Crooked River Ranch Roundup


Unsafe driving habits on Crooked River Ranch roads was the topic of a lengthy discussion during the CRR Club and Maintenance Association's workshop Dec. 2.

Ranch resident Dennis Kirk expressed concern about the generally unsafe driving habits of Ranch vehicle owners and drivers on Ranch roads. He cited several examples he frequently observes, such as excessive speeds, not coming to a full halt at stop signs and passing in zones marked for no passing.

Kirk would like to see more evidence of Jefferson County sheriff’s deputies patrolling Ranch roads.

Even though there were only five attendees on hand, Kirk's comments ignited a lively and lengthy discussion by the homeowners association board and attendees about whether the Ranch should contribute funds to more sheriff’s department patrols and manpower for the Ranch.

Board President Ben Johnson noted that violations listed in the weekly distribution by the sheriff’s office show that the Ranch consistently has fewer investigations than most other Jefferson County towns each week.
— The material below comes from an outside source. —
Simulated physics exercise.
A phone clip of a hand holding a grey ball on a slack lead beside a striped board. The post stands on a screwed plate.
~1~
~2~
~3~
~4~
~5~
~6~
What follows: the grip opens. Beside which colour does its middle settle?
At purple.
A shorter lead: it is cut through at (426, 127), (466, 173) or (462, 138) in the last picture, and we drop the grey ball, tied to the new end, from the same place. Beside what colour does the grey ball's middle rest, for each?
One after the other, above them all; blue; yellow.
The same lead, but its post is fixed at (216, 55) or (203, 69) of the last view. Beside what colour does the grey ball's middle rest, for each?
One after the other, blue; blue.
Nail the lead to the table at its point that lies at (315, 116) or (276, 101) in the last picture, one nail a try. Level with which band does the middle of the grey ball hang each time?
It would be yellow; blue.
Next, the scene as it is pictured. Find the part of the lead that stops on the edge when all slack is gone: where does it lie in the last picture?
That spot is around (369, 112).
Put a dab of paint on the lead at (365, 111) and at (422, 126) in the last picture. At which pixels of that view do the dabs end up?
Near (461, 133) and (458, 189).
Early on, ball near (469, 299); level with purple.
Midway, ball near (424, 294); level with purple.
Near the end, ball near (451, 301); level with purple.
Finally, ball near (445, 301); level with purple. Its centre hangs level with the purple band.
When a motion was finally made, five votes were cast in favor of a larger Ranch contribution of funds to enforcement of all laws and regulations on the Ranch by the sheriff’s department. No amount of increase was specified. The board also decided to extend an invitation to Sheriff Jim Adkins and the Oregon State Police to attend the December HOA board meeting to discuss the issues.
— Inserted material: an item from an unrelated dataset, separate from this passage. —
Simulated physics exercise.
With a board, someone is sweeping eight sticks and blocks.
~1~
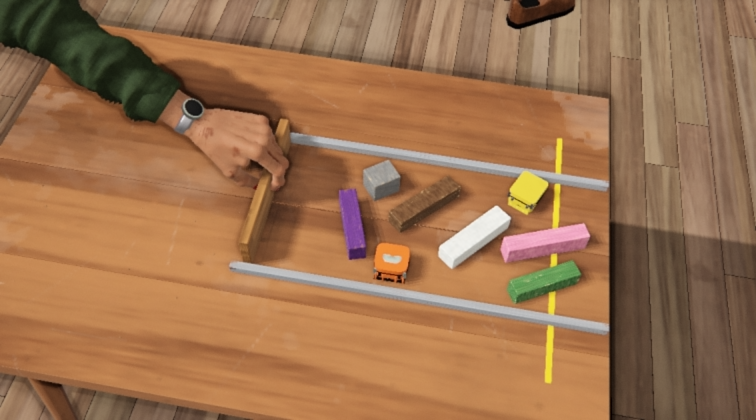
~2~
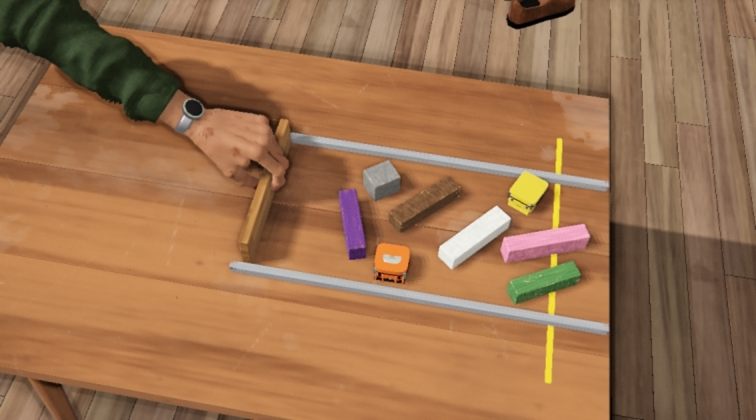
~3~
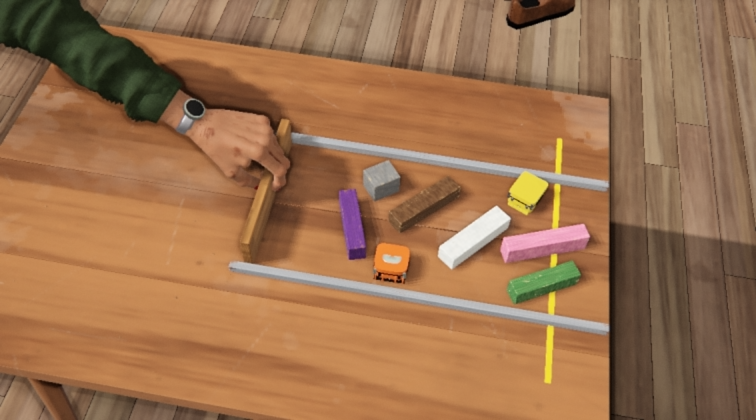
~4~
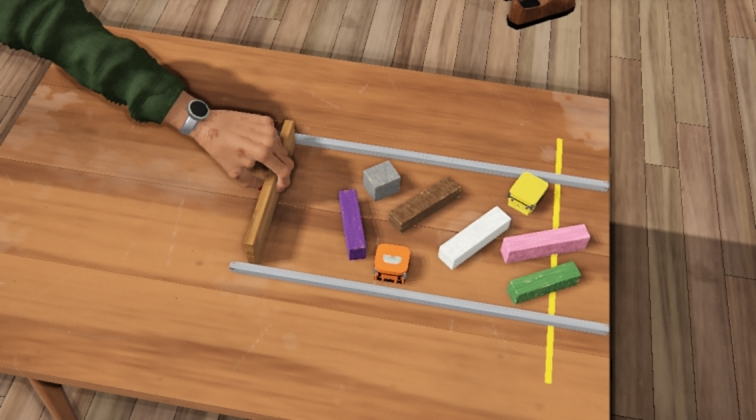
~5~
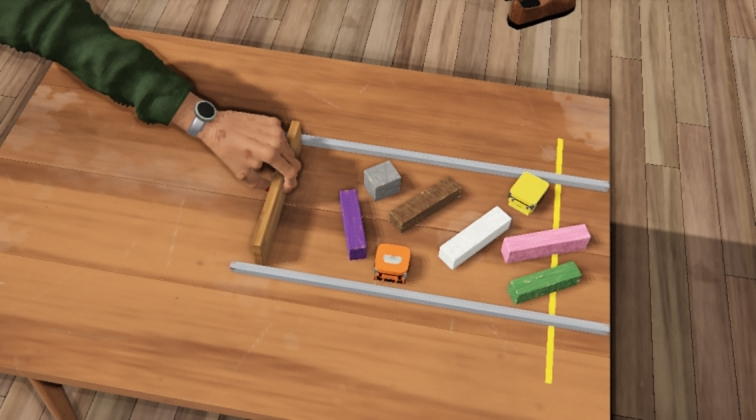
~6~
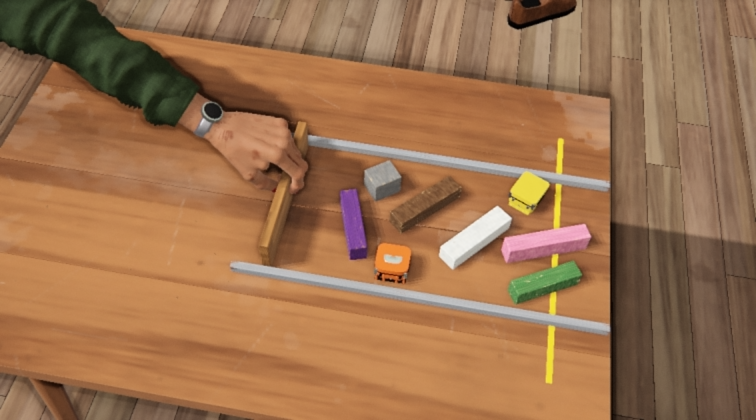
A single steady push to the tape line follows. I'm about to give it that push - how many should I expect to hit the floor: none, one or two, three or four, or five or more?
Expect three or four.
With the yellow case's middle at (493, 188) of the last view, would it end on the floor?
Note - yellow case not retained.
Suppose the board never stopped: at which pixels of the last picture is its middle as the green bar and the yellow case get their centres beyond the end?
The middle is at (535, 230) when it's the green bar, and at (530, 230) when it's the yellow case.
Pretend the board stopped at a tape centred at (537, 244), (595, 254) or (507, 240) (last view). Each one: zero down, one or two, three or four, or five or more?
Result per tape, as listed: 1 or 2; at least five; none.
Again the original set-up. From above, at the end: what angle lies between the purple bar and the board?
Out of line by around 0°.
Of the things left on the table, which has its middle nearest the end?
White bar.
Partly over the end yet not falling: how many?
Overhang count: 2.
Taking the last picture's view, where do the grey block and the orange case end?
Near (579, 211) and (587, 301).
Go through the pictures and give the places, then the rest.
The first frame shows green bar (544, 282); pink bar (545, 243); yellow case (527, 193); board (267, 189); tape (555, 247).
The second frame shows pink bar (545, 243); brown bar (425, 204).
The third frame shows yellow case (527, 193); purple bar (352, 224).
The fourth frame shows green bar (544, 283); grey block (382, 181).
The fifth frame shows pink bar (545, 244); board (279, 191).
The sixth frame shows green bar (545, 282); pink bar (546, 243); yellow case (528, 193); board (285, 192); tape (556, 247).
A little later, none off yet; green bar at rest near (545, 282); pink bar at rest near (546, 243); yellow case at rest near (528, 193).
Next, none off yet; green bar moving near (550, 285); pink bar shifted a little near (561, 252); yellow case shifted about its own width near (558, 199).
When it is over, the number that fall off is three or four; down, yellow case, pink bar and green bar.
Kirk said publicity about the Ranch endowment and trust fund that was established to receive bequests from Ranchers who want to leave part of their estate to the Ranch is underemphasized and underpublicized.
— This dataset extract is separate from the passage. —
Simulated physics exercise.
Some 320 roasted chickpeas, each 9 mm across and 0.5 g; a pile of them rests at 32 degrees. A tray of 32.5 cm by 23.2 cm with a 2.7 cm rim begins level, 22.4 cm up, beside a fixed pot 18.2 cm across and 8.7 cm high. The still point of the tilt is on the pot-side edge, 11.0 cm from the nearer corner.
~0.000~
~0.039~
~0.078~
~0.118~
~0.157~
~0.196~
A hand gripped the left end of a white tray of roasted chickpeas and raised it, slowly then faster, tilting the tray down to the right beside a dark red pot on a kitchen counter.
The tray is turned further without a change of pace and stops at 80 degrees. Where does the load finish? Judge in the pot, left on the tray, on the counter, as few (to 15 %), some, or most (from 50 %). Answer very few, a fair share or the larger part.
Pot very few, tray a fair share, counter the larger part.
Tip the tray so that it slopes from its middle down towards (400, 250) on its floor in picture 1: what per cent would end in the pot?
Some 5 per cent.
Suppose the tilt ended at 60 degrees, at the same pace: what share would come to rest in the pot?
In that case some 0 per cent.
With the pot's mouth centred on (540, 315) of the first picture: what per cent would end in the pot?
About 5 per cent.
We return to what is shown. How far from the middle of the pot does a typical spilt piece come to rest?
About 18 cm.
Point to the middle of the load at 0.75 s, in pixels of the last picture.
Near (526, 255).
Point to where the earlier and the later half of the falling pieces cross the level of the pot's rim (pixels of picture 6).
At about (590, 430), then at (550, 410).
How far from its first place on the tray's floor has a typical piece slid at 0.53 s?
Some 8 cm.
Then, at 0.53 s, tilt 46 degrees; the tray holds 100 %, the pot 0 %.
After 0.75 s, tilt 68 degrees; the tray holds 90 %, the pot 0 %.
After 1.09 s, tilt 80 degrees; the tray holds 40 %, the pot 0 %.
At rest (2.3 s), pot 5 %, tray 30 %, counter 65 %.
He thinks the Ranch board is missing an opportunity to capitalize on a significant number of Ranchers who would include the Ranch in their estate plans because they really love the community. There was general agreement on Kirks' contention and Johnson suggested to Ranch Administrator Judy LaPora that this should be investigated further for action by the HOA board.

There also was a discussion on the issue of dangerous target shooting practices in the Crooked River National Grassland, which abuts the northern Ranch boundary.

A letter was written by Johnson to the the U.S. Forest Service district ranger, Slater Turner, who responded by sending out a mail survey to all Ranchers requesting their opinion on whether shooting should be allowed in that portion of the Grassland and whether to shut down the road that links that area to the Ranch. The survey reportedly drew sparse response from Ranch residents.

After another lengthy discussion, it was decided by the board to oppose prohibition of shooting, but to demand observance of safe shooting practices and stricter law enforcement and leave the road connecting the Ranch and Grassland open.

Next on the agenda was discussion of the Ranch's position about a request to rezone three parcels of commercial property near the stables and corral, adjacent to the golf course, to rural residential.

Paulette Nordin, a member of both the Ranch Architectural Committee and the Jefferson County Planning Commission, reported that the commission doesn't want to rule on the request and thinks the Ranch HOA board should make the decision. The board decided to oppose the change from commercial to rural residential to the planning commission. The issue of who has jurisdiction — the HOA board or the Planning Commission — was left dangling.

It was reported by director Mitch Poppert that the issue between horse riders, trail hikers and disc golf players, who were getting in each others' way in the area by the ball park that all three traverse, had largely been resolved.

In a meeting between the three groups, the placement of signs warning of the presence of all of them in those areas was thought to be adequate.

Director George Mitchener reported that efforts were ongoing to make Ranch properties so-called “defensible space” to prevent the spread of wildfires. That essentially means cleaning out excess grass and plant life and trimming trees which is part of the program.

That brought up the existence of campfire pits in camping areas near Steelhead Falls and whether they should be allowed, which was not decided.

To wrap up the workshop, LaPora brought out the first draft of next year's budget plans, but there were not enough copies for distribution to attendees to follow the discussion without having written details.

If the HOA board is serious about enticing more property owner members to attend their meetings, perhaps discussion material should be available. That would involve earlier planning of the agenda, plus more extensive distribution of backup materials, so attendees could follow the same materials the board is reading and deliberating upon.

Publishing handouts on the Ranch website would allow Ranchers to read and print material out themselves as an alternative to extensive copying and distribution of handout material.